V5. “Indeed, I was guilty when I was born; I was sinful when my mother conceived me”.
He recognizes that the problem isn’t even so much this individual sin, but the broken heart that beats in his chest.
V7. “Purify me with hyssop, and I will be clean; wash me, and I will be whiter than snow…”
V10. “God, create a clean heart for me and renew a steadfast spirit within me”.
He pleads with God to fix his brokenness, to cleanse the darkness that lives inside him, to give him a new heart that beats with purity.
V13-14. “Then I will teach the rebellious your ways, and sinners will return to you. Save me from the guilt of bloodshed, God – God of my salvation – and my tongue will sing of your righteousness”.
He commits himself to a new life in faith and trust that God has forgiven his sin.
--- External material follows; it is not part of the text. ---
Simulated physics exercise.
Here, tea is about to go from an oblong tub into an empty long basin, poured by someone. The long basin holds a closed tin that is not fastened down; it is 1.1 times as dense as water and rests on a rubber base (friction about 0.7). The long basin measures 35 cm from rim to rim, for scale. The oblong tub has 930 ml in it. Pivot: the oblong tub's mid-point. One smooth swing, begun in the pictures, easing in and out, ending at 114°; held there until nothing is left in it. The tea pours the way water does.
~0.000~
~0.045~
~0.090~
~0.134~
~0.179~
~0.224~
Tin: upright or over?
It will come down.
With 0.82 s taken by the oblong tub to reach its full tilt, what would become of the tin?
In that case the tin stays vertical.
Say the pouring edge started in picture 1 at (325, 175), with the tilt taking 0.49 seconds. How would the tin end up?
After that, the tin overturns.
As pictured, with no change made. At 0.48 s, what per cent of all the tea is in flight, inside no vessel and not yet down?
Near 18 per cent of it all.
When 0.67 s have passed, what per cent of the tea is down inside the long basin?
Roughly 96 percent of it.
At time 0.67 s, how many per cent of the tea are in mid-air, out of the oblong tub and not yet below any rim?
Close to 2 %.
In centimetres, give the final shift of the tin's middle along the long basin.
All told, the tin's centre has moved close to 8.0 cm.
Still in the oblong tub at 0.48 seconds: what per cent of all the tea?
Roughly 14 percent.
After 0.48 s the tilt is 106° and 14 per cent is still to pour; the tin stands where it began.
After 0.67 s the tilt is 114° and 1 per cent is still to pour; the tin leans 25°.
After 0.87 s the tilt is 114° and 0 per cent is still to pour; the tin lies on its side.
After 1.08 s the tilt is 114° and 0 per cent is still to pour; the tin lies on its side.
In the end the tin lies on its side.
He commits to teaching others all about God, in response to what God has done for him.
That is what it looks like to truly repent. David could only do it with what he knew about God at the time. David was a man after God’s own heart, but he was just a shadow of the Ultimate King who was to come. David could only repent as an Old Testament believer could – with a prayer that somehow God would blot out his sin. As New Testament believers, we know so much more than David. We know that God will forgive our sin if we repent, ultimately not just by blotting it out but by transferring our sin unto the Ultimate King, Jesus, who stood in our place. But… we are getting ahead of ourselves again.